Thu 18.09.2014 - 15:20-17:30 - Risba

Mathematically Highly Able Students’ Time Use in a Computer-Based Reasoning Test  Paper

Presenter: Risto Hotulainen
Author(s): Risto Hotulainen, (University of Helsinki, Finland), Sirkku Kupiainen, (University of Helsinki, Finland), Mari-Pauliina Vainikainen, (University of Helsinki, Finland)
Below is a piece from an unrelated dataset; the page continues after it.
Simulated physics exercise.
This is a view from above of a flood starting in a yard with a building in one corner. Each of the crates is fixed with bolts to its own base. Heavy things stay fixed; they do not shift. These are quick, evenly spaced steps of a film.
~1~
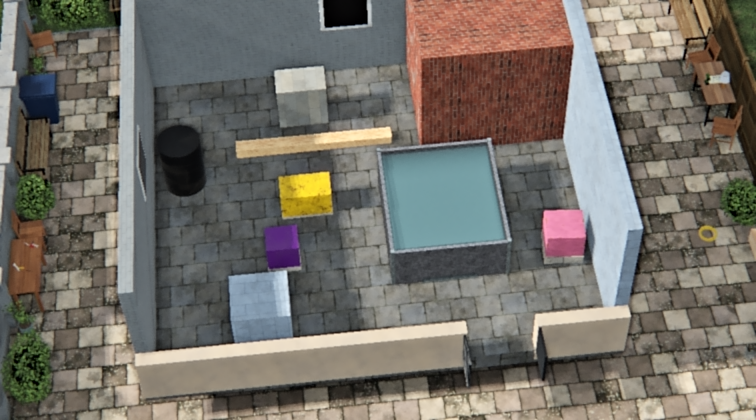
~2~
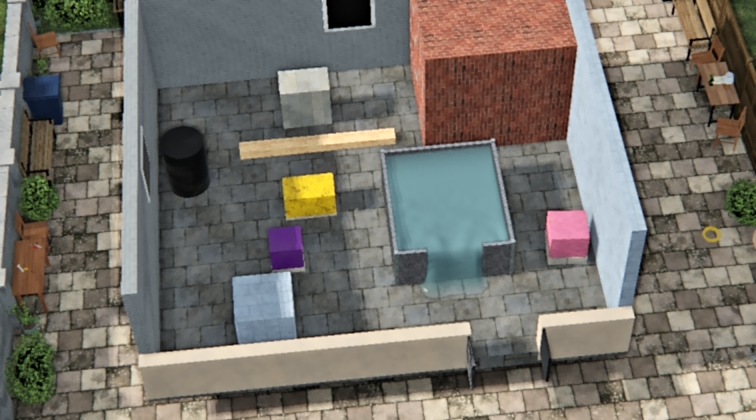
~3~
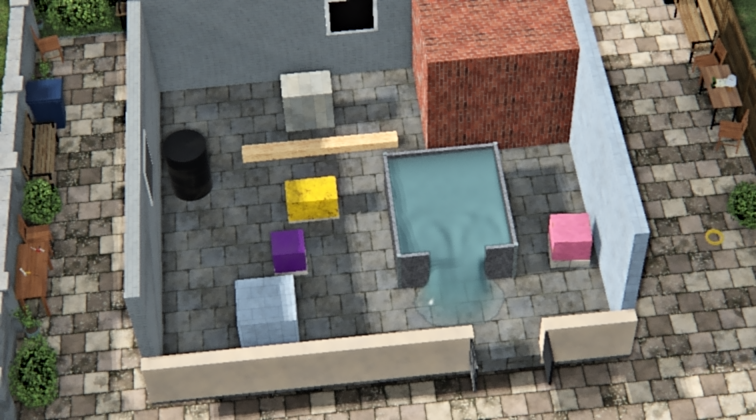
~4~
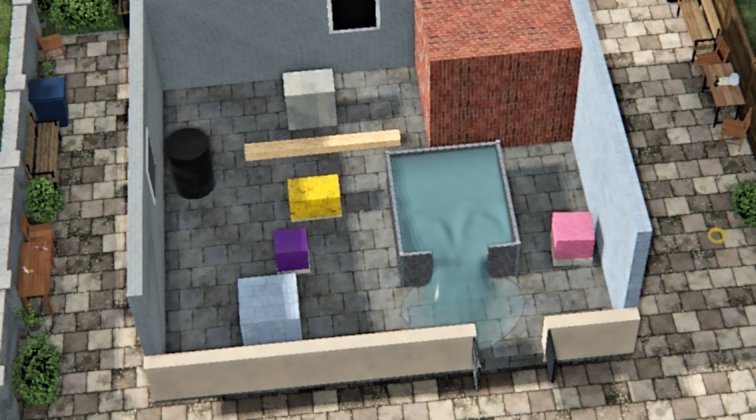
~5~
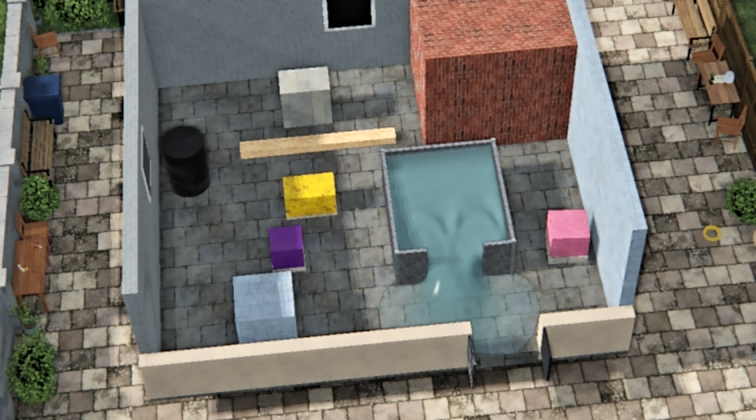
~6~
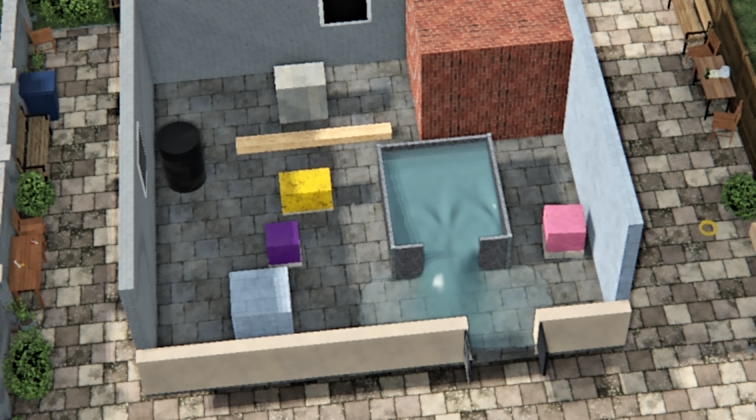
Walled stone yard with a brick block and coloured boxes, water pouring through the tank's opened front wall and spreading across the paving.
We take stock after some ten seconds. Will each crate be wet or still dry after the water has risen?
Pink crate: Safe. Yellow crate: Not safe. Purple crate: Not safe.
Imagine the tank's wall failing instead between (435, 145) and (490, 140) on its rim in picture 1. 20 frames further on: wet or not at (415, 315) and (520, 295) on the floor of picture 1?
Point one: Still bare; point two: Reached by the flood.
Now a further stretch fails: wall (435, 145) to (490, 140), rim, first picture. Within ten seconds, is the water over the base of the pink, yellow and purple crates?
Result - pink one is hit by the flood; yellow one is hit by the flood; purple one is missed.
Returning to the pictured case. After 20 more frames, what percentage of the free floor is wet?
Some 40 per cent.
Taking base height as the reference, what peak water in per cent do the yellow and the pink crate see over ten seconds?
Around 290 % and 60 %.
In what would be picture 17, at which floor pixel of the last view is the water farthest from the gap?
The flood front should get to about (158, 374).
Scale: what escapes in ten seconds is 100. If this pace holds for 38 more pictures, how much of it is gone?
By my reckoning, 80 %.
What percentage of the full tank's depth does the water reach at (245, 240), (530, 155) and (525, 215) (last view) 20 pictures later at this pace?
Depths of roughly 0, 0 and 0 per cent.
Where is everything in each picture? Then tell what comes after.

Computer-based assessment (CBA) with the ensuing log data has raised Carroll’s (1963, 1989) concept of time-on-task again to the forefront of assessment research (e.g., Wise, 2006). In their study, Goldhammer et al. (2014) found that higher achieving students need less time for good performance in routine tasks but use more time for better attainment in more complex tasks. In this study, we explore the time use of Finnish mathematically high performing 9th students as compared to their less able peers in a low-stakes CBA measuring verbal and mathematical reasoning. Using CBA log data, two questions were addressed: 1) Do students showing higher ability in a high-stakes curricular mathematics test excel equally in the concurrent low-stakes CBA? and 2) Do the high ability students differ from their peers in their time-on-task in the low-stakes CBA? To answer the questions, a structural equation model (SEM), construed to explain students’ performance in the CBA by prior attainment (GPA), motivational attitudes disclosed in a simultaneously administered self-report questionnaire, and time-on-task as a mediating factor was fitted to a nationally representative data of 4249 Finnish ninth graders (mean age 15.9 years) using the whole cohort (cf. Kupiainen et al., 2014) as a reference point. Preliminary results show that the high ability students spent on average more time on the CBA tasks than their less able peers. The difference was bigger in mathematical than in verbal reasoning (for incremental groups of 10 % in the curricular math test, the effect size was eta2=.084 vs. eta2=.034). Differences between the groups were bigger in the reasoning tests (eta2=.255 vs. eta2=.241), indicating that the more time spent on the tasks paid dividends in the form of better results. The presentation will centre on the fitting of the SEM model on the more able vs. average and weak students.